First up, Lawless is a movie that follows a family of bootleggers in prohibition-era America. It captures the violent nature of the enterprise with style, and a little wit. The main cast put in great performances, with only Shia LaBeouf letting the side down with a fairly stock take on his character. Tom Hardy, however, delivers another excellent showing as the indestructable eldest brother. The whole thing looks fantastic, but the plot is very predictable, nothing will surprise you here. Probably the film’s biggest downfall is an entirely unnecessary and out-of-touch epilogue, that forces a happy ending in where none was needed. Very watchable. (See my Lawless Twitter review).

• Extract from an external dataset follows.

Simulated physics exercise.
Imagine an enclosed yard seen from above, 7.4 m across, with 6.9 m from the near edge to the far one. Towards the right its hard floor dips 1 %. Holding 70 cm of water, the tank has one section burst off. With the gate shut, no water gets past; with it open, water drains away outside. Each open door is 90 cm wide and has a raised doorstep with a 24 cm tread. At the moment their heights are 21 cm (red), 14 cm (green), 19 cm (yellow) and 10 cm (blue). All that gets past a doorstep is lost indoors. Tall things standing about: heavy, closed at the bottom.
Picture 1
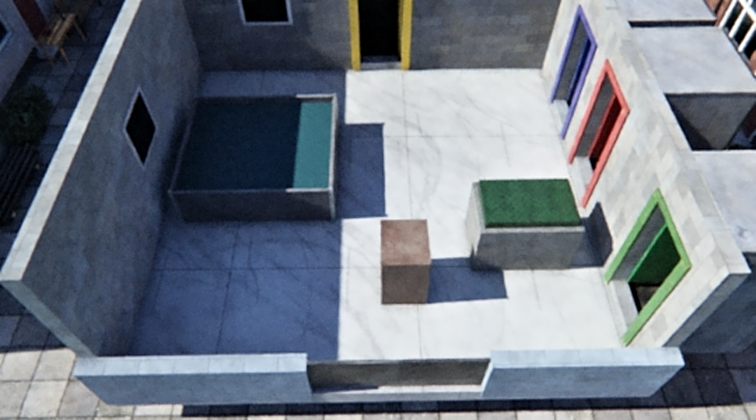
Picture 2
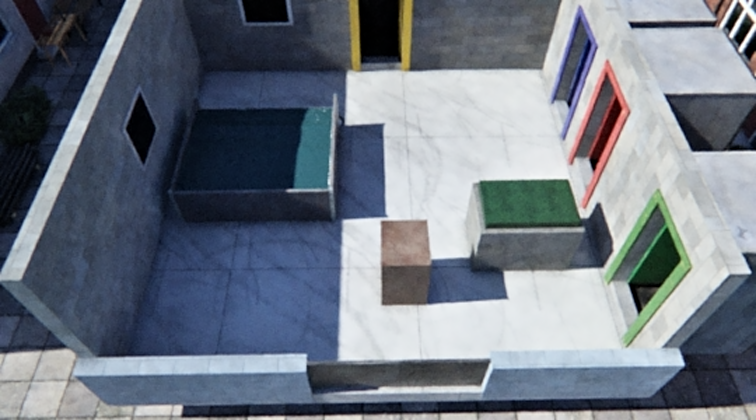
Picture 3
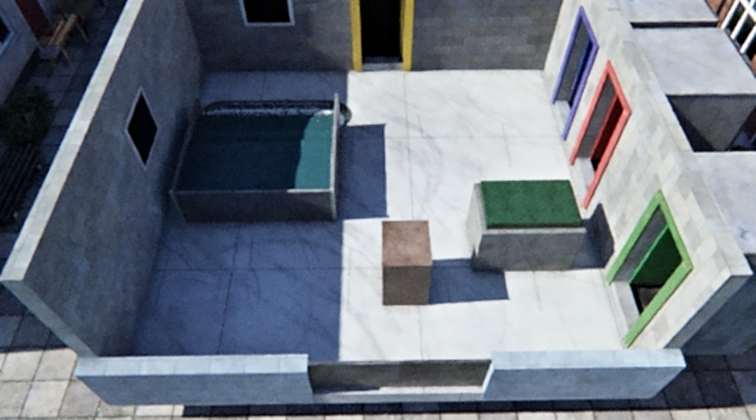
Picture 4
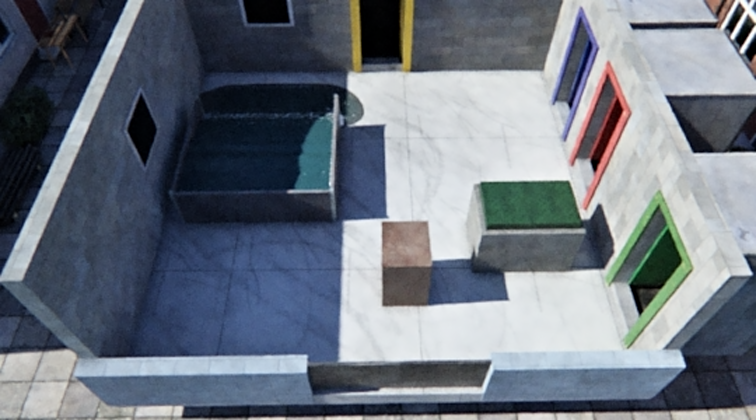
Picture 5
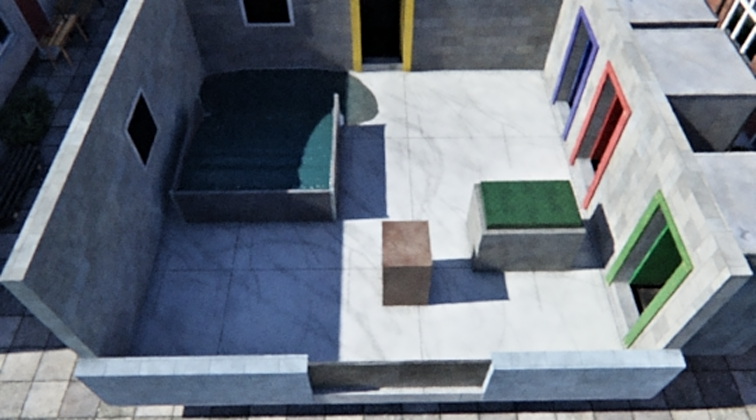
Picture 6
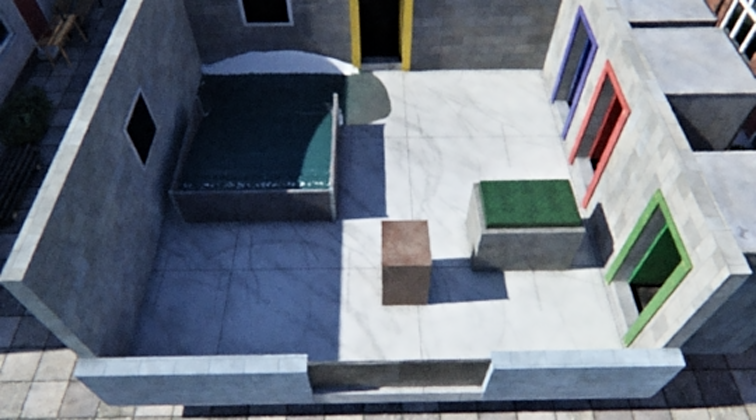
A large grey-walled tank of dark teal water stands at the left of an enclosed, pale-floored yard, seen from above by a still camera. A brown block and a green-topped box sit nearer the centre and right, with a yellow doorway behind and blue, red and green ones along the right wall. Water pours out at the tank's far side, spreading along the back and curving rightward across the floor.
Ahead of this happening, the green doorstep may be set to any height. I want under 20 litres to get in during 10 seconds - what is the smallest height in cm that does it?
You would need about 6.5 cm.
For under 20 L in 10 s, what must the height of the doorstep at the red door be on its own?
Red: 11.5 cm.
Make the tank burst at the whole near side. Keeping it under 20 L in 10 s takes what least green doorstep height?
That way, roughly 27 cm.
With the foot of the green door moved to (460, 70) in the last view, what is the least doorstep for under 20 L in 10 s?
Minimum: About 6.5 cm.
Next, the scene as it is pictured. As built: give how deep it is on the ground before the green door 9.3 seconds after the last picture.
Some 9.5 cm.
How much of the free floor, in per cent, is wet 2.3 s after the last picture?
Near 40 per cent of the open floor.
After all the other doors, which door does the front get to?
That would be the green door.
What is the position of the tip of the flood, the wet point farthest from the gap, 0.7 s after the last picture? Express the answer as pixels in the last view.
Look about (445, 71) in the last picture.
Then, 0.7 s after the last picture water covers 15 % of the floor, deepest (56 cm) near (213, 73); it has not reached the green door.
Then, 2.3 s after the last picture water covers 40 % of the floor, deepest (36 cm) near (213, 73); it has not reached the green door.
Then, 9.3 s after the last picture water covers 95 % of the floor, deepest (16 cm) near (537, 76); 10 cm at the green door, 0 litres in over its 14 cm doorstep.
At the green door as built, the water peaked near 10 cm, 6.7 s after the last picture.
With a doorstep of 5 cm, 34 litres would have come in within the 10 s; with 8 cm, 8 litres. So under 20 litres takes about 6.5 cm.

Finally, Dredd manages to bring the titular character to life in a way that his previous film can only dream of. Despite the obviously miniscule budget, the film deftly introduces the characters, setting and premise, before letting loose with some extremely gory scenes and full-on action set pieces. We’re left with no doubt as to why Judge Dredd is so uncompromising and harsh: he’s a product of a world where crime is so prevalent that almost none of it gets punished. It’s a fun movie and, while it won’t win any awards, it deserves to be seen. (See my Dredd Twitter review).

The winner is Dredd for showing what a well-written action film is capable of.